親の世代から始まったことが子の世代へと受け継がれていく2世代4家族による時を超えるヒューマンドラマ『愛と哀しみのボレロ デジタル・リマスター版』
【個人的な満足度】
「午前十時の映画祭13」で面白かった順位:23/26
ストーリー:★★★☆☆
キャラクター:★★★☆☆
映像:★★★☆☆
音楽:★★★★☆
映画館で観たい:★★★☆☆
【作品情報】
原題:Les uns et les autres(The Ones and the Others)
製作年:1981年
製作国:フランス
配給:コピアポア・フィルム
上映時間:185分
ジャンル:ヒューマンドラマ
元ネタなど:なし
【あらすじ】
※公式サイトの文章を元に記載。
1936年、モスクワ:ダンサー志望のタチアナ(リタ・ポールブールド)は、ボリス(ジョルジュ・ドン)と結婚して息子を授かるが、第二次大戦で夫は戦死し…。
ベルリン:ピアニストのカール(ダニエル・オルブリフスキー)は、ヒトラーから称賛されたことで生涯苦しみ続けることに…。
パリ:バイオリニストのアンヌ(ニコール・ガルシア)は、ユダヤ人ピアニストのシモン(ロベール・オッセン)と結婚して息子を儲けるが、二人は強制収容所行きの列車に乗せられ…。
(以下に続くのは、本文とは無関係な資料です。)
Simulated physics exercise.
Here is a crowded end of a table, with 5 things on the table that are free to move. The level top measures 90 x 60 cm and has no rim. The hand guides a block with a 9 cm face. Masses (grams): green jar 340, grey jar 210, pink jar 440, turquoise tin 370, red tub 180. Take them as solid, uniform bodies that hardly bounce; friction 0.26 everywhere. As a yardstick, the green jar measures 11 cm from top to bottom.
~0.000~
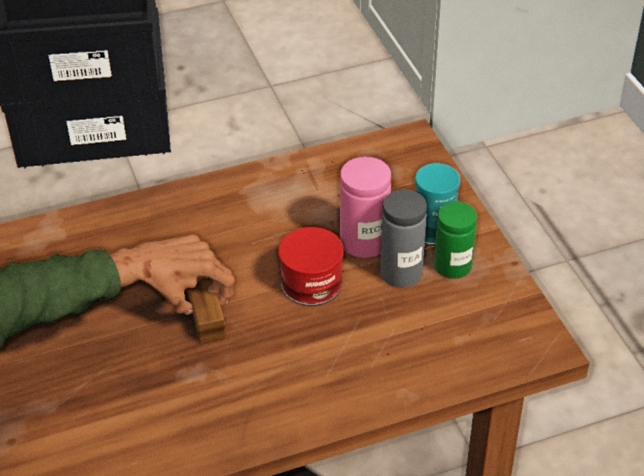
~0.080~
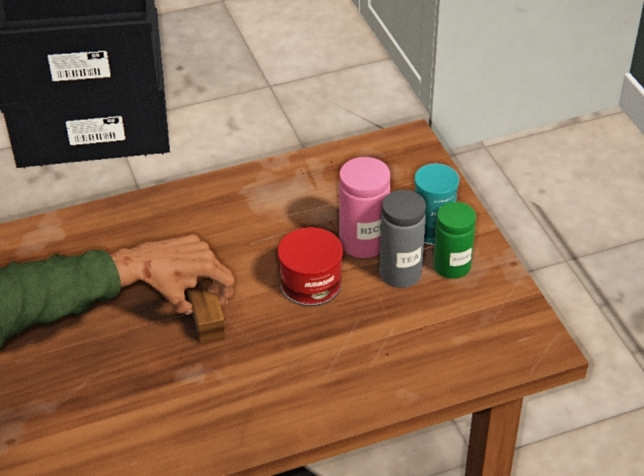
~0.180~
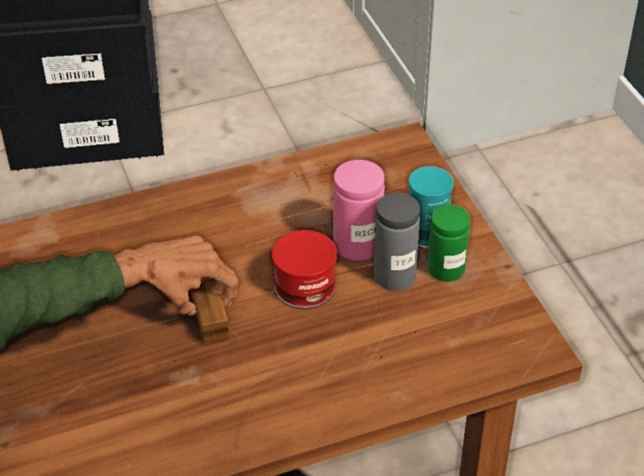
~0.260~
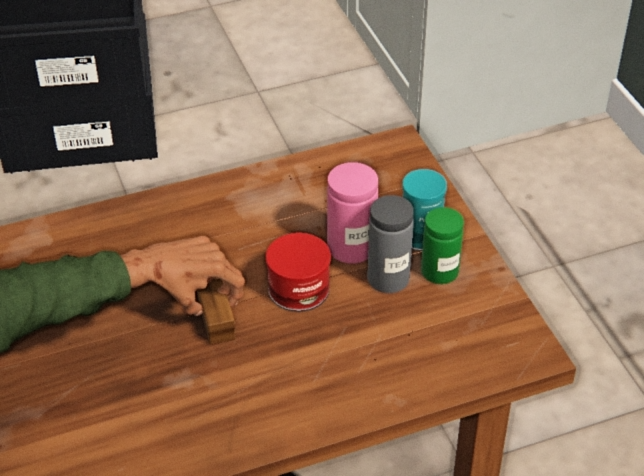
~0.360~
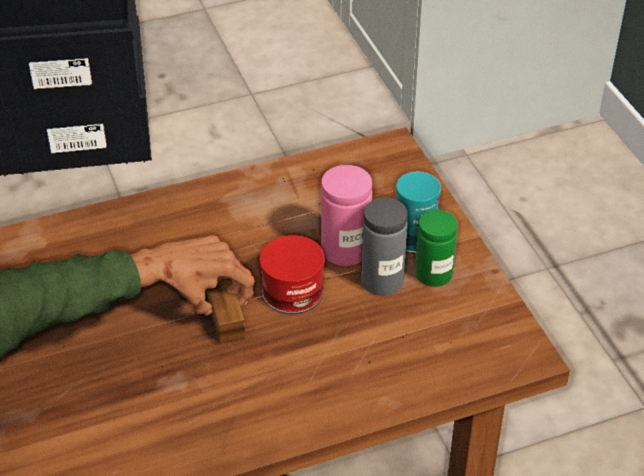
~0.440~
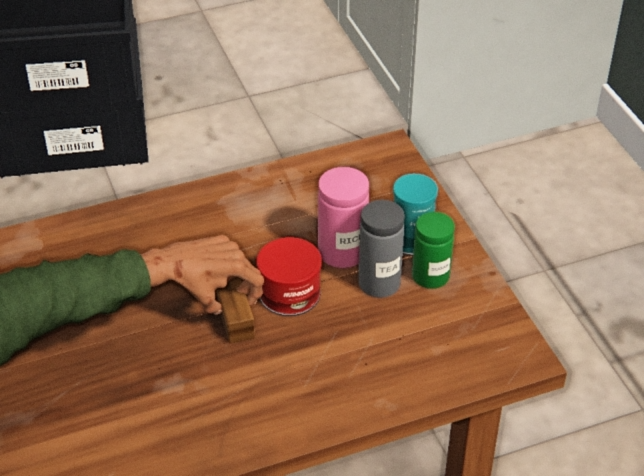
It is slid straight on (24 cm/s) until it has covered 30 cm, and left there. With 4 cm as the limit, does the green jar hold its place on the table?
The green jar gets shifted.
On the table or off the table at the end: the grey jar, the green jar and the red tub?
The grey jar is still on the table; the green jar ends off the table; the red tub ends on the table.
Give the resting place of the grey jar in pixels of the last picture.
At about (471, 244).
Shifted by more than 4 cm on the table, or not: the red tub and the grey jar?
The red tub leaves its spot; the grey jar ends elsewhere.
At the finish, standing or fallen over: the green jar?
The green jar topples.
After 0.94 s, pusher on by 20 cm; green jar moved 2 cm near (443, 249); red tub moved 10 cm; grey jar moved 4 cm.
After 1.34 s, pusher on by 29 cm; green jar now off the table; grey jar moved 13 cm; red tub moved 19 cm.
After 1.74 s, pusher on by 30 cm; red tub moved 20 cm; grey jar moved 14 cm.
In the end (2.0 s), off the table, green jar; not toppled but over 4 cm from the start, grey jar and red tub; the other 2 under 4 cm from the start.
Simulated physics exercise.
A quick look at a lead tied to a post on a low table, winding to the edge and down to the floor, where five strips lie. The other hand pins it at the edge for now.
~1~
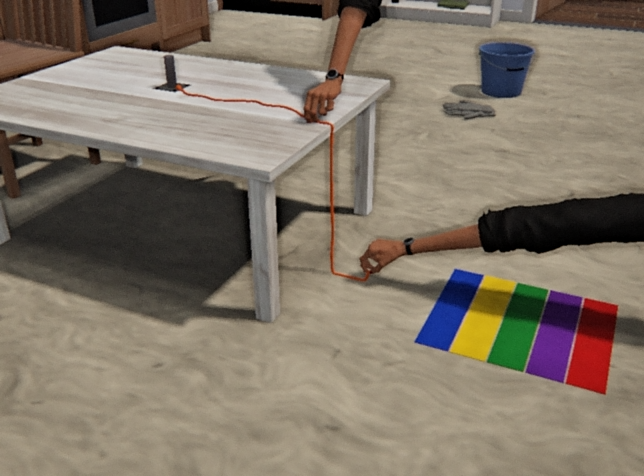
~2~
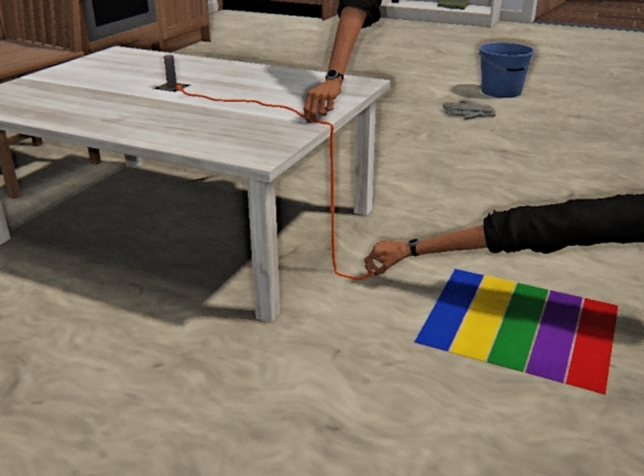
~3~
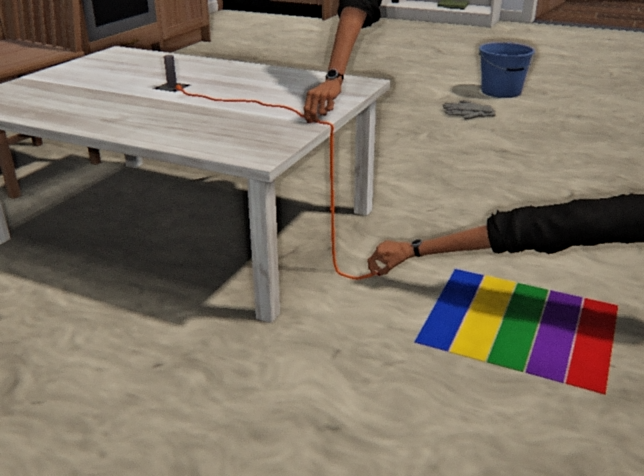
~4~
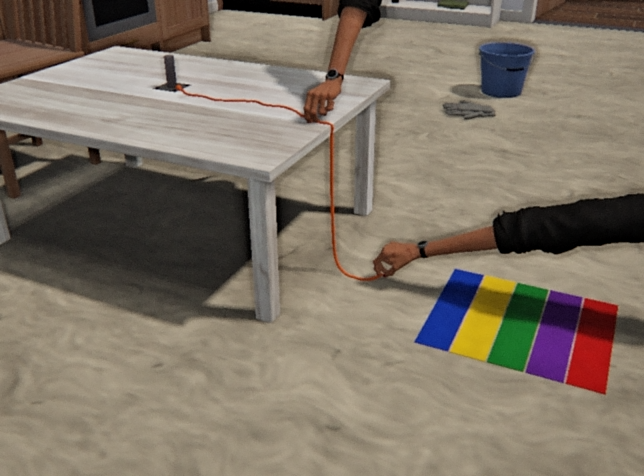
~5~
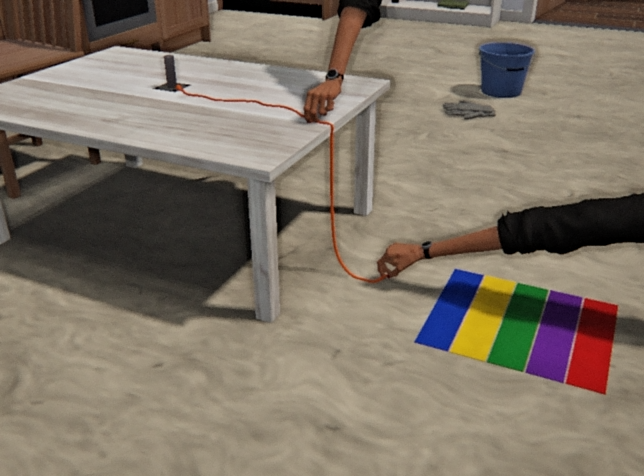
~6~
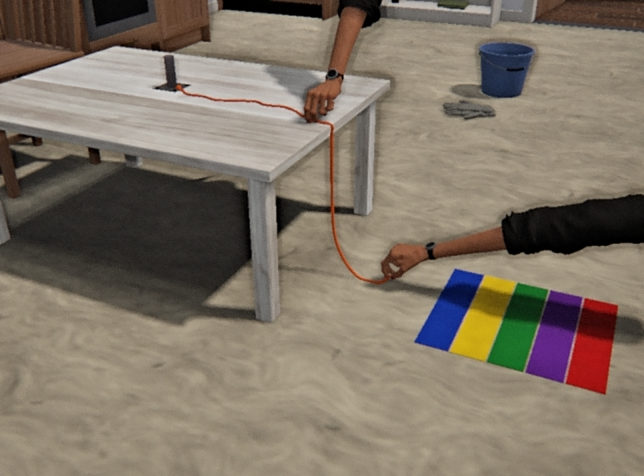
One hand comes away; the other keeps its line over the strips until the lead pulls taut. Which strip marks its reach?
It gets as far as the yellow strip.
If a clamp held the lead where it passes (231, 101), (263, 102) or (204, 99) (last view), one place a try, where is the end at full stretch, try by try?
Try by try, around (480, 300), (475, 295) and (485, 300).
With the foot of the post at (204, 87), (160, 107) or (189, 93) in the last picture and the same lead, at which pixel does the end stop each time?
About (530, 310), (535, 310) and (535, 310).
Early on, end near (431, 286); short of the strips.
Midway, end near (469, 295); over blue.
At the end of the slack, end near (492, 300); over yellow. The yellow one.
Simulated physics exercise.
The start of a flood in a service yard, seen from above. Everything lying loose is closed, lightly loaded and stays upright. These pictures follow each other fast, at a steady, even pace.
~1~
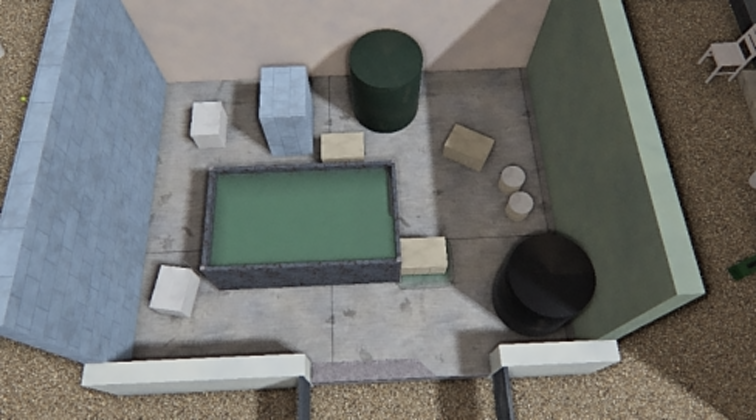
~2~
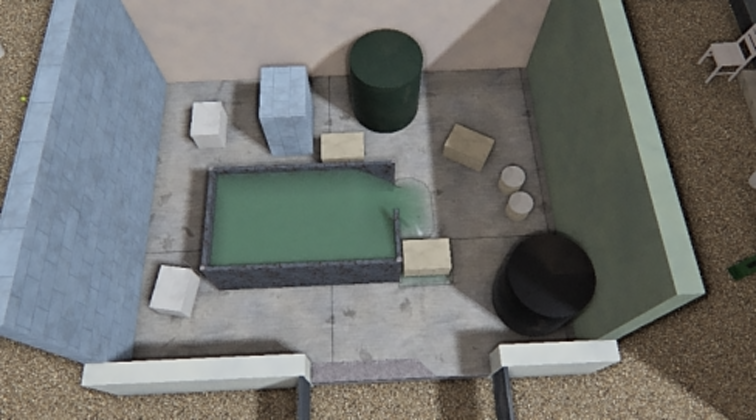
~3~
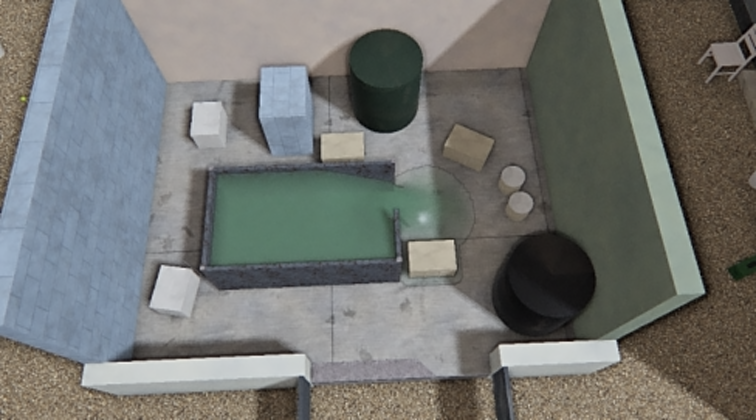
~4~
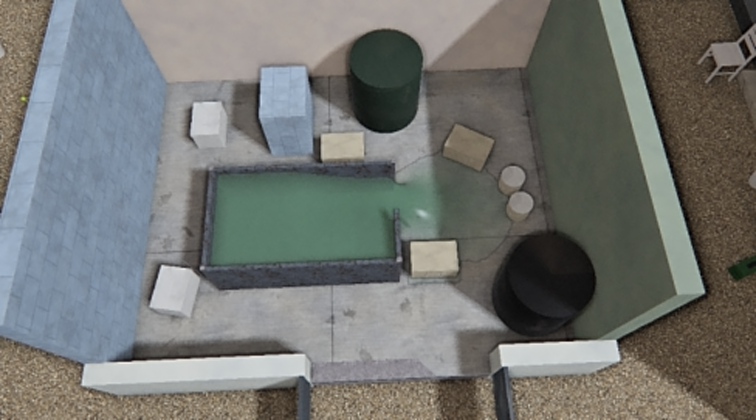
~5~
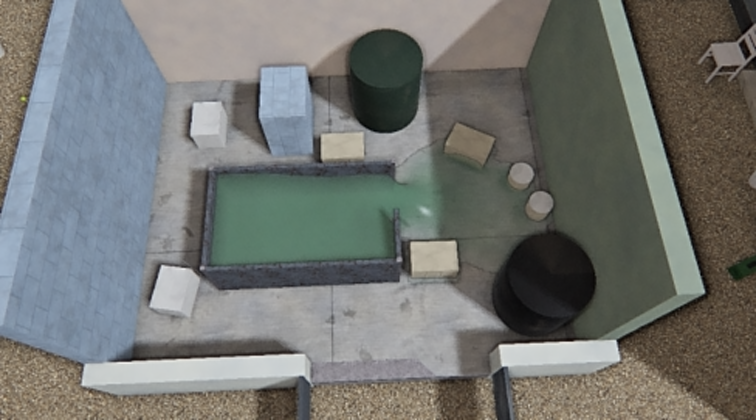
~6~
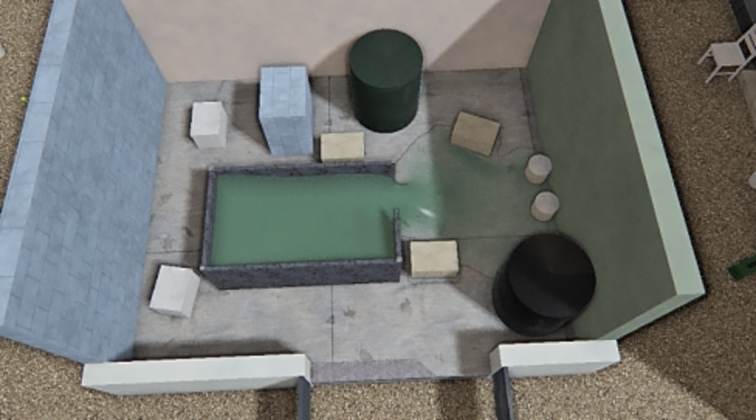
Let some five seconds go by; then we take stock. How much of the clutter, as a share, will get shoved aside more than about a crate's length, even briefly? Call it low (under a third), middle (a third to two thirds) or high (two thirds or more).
Middle.
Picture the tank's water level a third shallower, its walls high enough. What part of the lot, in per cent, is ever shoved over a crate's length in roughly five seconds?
Around 40 in a hundred.
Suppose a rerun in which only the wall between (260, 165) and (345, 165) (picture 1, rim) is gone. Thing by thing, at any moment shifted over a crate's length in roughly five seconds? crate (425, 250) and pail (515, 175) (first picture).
The first: Stayed short; the second: Cleared that distance.
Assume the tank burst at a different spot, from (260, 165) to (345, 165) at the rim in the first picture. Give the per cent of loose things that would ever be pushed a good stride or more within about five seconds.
It comes out at roughly 90 per cent.
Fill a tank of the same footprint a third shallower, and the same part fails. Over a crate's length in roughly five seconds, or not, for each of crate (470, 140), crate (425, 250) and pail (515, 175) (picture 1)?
Respectively, gets that far, never gets that far, gets that far.
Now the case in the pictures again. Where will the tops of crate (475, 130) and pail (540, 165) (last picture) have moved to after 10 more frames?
About (484, 68) and (527, 73).
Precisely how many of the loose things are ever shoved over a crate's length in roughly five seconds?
I make it 4.
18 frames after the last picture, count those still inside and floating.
The tally stands at 3.
A moment on, 2 of 8 are well off their spots; 2 afloat.
Next, 2 of 8 are well off their spots; 3 afloat.
Later, 3 of 8 are well off their spots; 3 afloat.
In the end, 3 of 8 are well off their spots, and 4 have been at some point; 4 afloat.
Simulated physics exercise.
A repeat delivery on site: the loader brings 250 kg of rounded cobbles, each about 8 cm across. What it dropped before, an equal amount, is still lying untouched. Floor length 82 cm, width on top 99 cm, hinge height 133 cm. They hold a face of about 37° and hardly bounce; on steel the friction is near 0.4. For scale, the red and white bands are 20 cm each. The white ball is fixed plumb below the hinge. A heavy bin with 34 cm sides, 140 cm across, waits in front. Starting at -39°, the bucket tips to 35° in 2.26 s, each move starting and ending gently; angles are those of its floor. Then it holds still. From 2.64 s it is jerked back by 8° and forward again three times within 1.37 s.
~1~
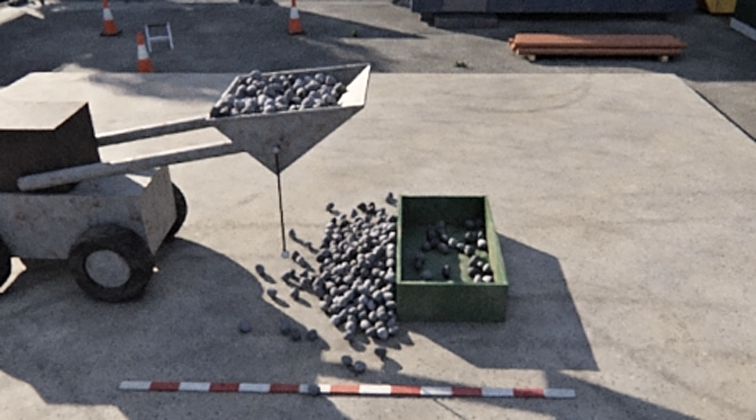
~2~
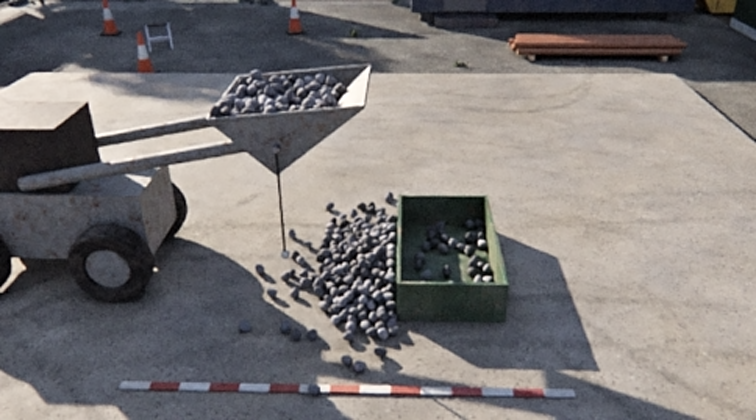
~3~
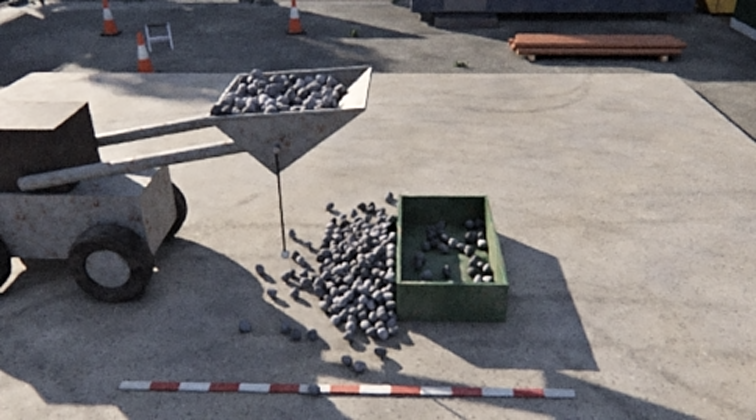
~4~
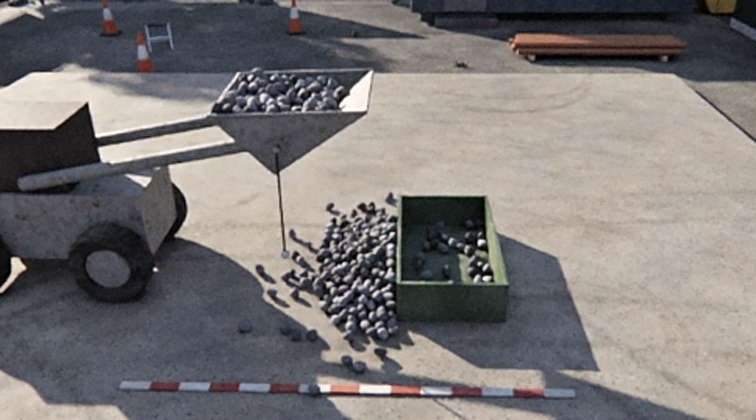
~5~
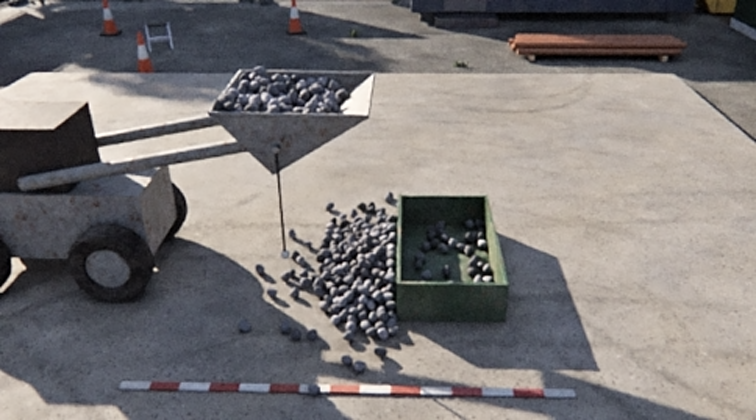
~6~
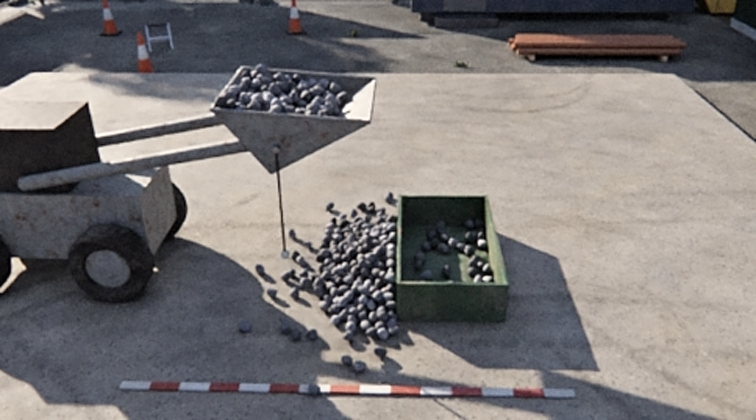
On a sunlit concrete yard, a loader held a bucket of rounded grey stones above a loose pile beside a green bin, and the bucket tilted slightly forward while everything else stayed still.
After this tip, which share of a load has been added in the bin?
Roughly 56 per cent of a load more.
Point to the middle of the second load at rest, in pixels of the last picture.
Near (415, 257).
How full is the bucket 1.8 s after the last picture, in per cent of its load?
It holds some 25 per cent.
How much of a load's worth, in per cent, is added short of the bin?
Near 45 parts in a hundred.
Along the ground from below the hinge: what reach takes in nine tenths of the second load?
Roughly 140 cm ahead of it.
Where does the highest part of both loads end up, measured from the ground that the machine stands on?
Some 40 cm above that level.
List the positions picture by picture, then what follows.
The bucket is at -39°, its lip at (364, 106); the top of the load is at (286, 83). The earlier load is highest near (390, 247), 27 cm above ground level, 87 % short of the bin, 12 % in the bin, in the first picture.
Lip at (364, 107), floor tilted -39°, highest stones at (277, 83), in the second picture.
The bucket is at -37°, its lip at (365, 109); the top of the load is at (262, 84), in the third picture.
The bucket is at -35°, its lip at (367, 113); the top of the load is at (263, 83), in the fourth picture.
The bucket is at -32°, its lip at (368, 117); the top of the load is at (262, 81), in the fifth picture.
Lip at (370, 122), floor tilted -29°, highest stones at (260, 79), in the sixth picture.
Then, 1.2 s after the last picture the floor is at 23°; in per cent of one load, 98 in the bucket, 89 short of the bin, 12 in the bin; the foremost stones are at (485, 258).
Then, 1.8 s after the last picture the floor is at 35°; in per cent of one load, 24 in the bucket, 141 short of the bin, 34 in the bin, 1 beside or beyond the bin; the foremost stones are at (485, 258).
Then, 3.9 s after the last picture the floor is at 35°; in per cent of one load, 0 in the bucket, 130 short of the bin, 68 in the bin, 2 beside or beyond the bin; the foremost stones are at (491, 275).
Then, 6.5 s after the last picture the floor is at 35°; in per cent of one load, 0 in the bucket, 130 short of the bin, 68 in the bin, 2 beside or beyond the bin; the foremost stones are at (491, 275). Net gain in the bin, 56.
ニューヨーク:ジャック・グレン(ジェームズ・カーン)は、ジャズ・バンドで名声を得ていた…。
そして20年後、彼らの子供たちは…。
【感想】
「午前十時の映画祭13」にて。1981年のフランス映画。親世代では繋がりのなかった4家族が、子供の世代で奇しくも一堂に会するのがとても感慨深い映画でした。
<4つの家族に起こる波乱万丈な人生>
子供を持つ身になると、こういう親世代から子世代へ受け継がれていくような話はとても興味深く感じますね。時代に多少の差こそあれ、どの家族も第二次世界大戦を挟んで大きく人生が変わっていきます。個人的に一番印象に残ったのは、アンヌとシモンのエピソード。強制収容所へ向かう列車に乗せられたとき、我が子を助けるために、まだ生まれて3ヶ月も経っていないような赤ちゃんを、停車中の列車から線路に降ろすシーンは心苦しかったです。結果としてその赤ちゃんが無事に成長していったのはよかったけど、終戦後にアンヌが必死になってその赤ちゃんの行方を捜すところは感情移入してグッときました。
<ある意味ズルい『ボレロ』の功績>
この映画は音楽もいいんです。特に、邦題にその名前がついていますが、作中で使われるモーリス・ラヴェルが1928年に作曲したバレエ曲『ボレロ』は、僕の大好きな『デジモンアドベンチャー』(1999)でも使用されているため、それだけで好印象です(笑)また、物語の序盤と終盤で観れるその『ボレロ』に合わせたセルゲイ(ジョルジュ・ドン)の力強いコンテンポラリー・ダンスのインパクトも大きいです。ちなみに、原題には「ボレロ」なんて入っていないんですが、原題をそのまま訳したら、、、なんでしょう、、、「ひとりとその他の人たち」ってこと、、、?日本語にしたら意味わからないですね(笑)
<人物相関図がわかりづらすぎる>
そんないい要素もあるこの映画ですが、、各レビューサイトの高評価とは裏腹に、個人的にそこまでハマれなかった理由がひとつだけあります。それは、「誰が誰だかわからない」ということ(笑)まず、4家族ってことでそもそも登場人物が多いです。その上、親子2世代にわたる話なんですが、親と子で同じ役者が演じているんですよね。馴染み深い役者ならまだしも、初見の人ばかりの中で、しかも自分から見る欧米人って同じ顔に見えたりするじゃないですか。テロップで時代や場所を事細かに明示しているわけでもないし、「あれ、この人さっき死んでなかった、、、?」、「この人ってあの指揮者の人、、、?」という自問自答が後半ずっと続いていました(笑)おそらく、これは2回目を一時停止したり巻き戻したりしながら観た方がよさそうですね。とはいえ、現状ではTSUTAYAでDVD借りるしか観る手段がないのですが。
<そんなわけで>
1回観ただけだと混乱しかしなそうですが、人物相関図を把握してから観たら、もう少し楽しめるんじゃないかなと思える内容でした。ただ、この映画を観ると、自分がこれまで出会った人たちの出自を紐解いていったら、もしかしたら、両親や祖父母世代ですでに何かしらの繋がりがあるのかもしれないというところにロマンを感じますね。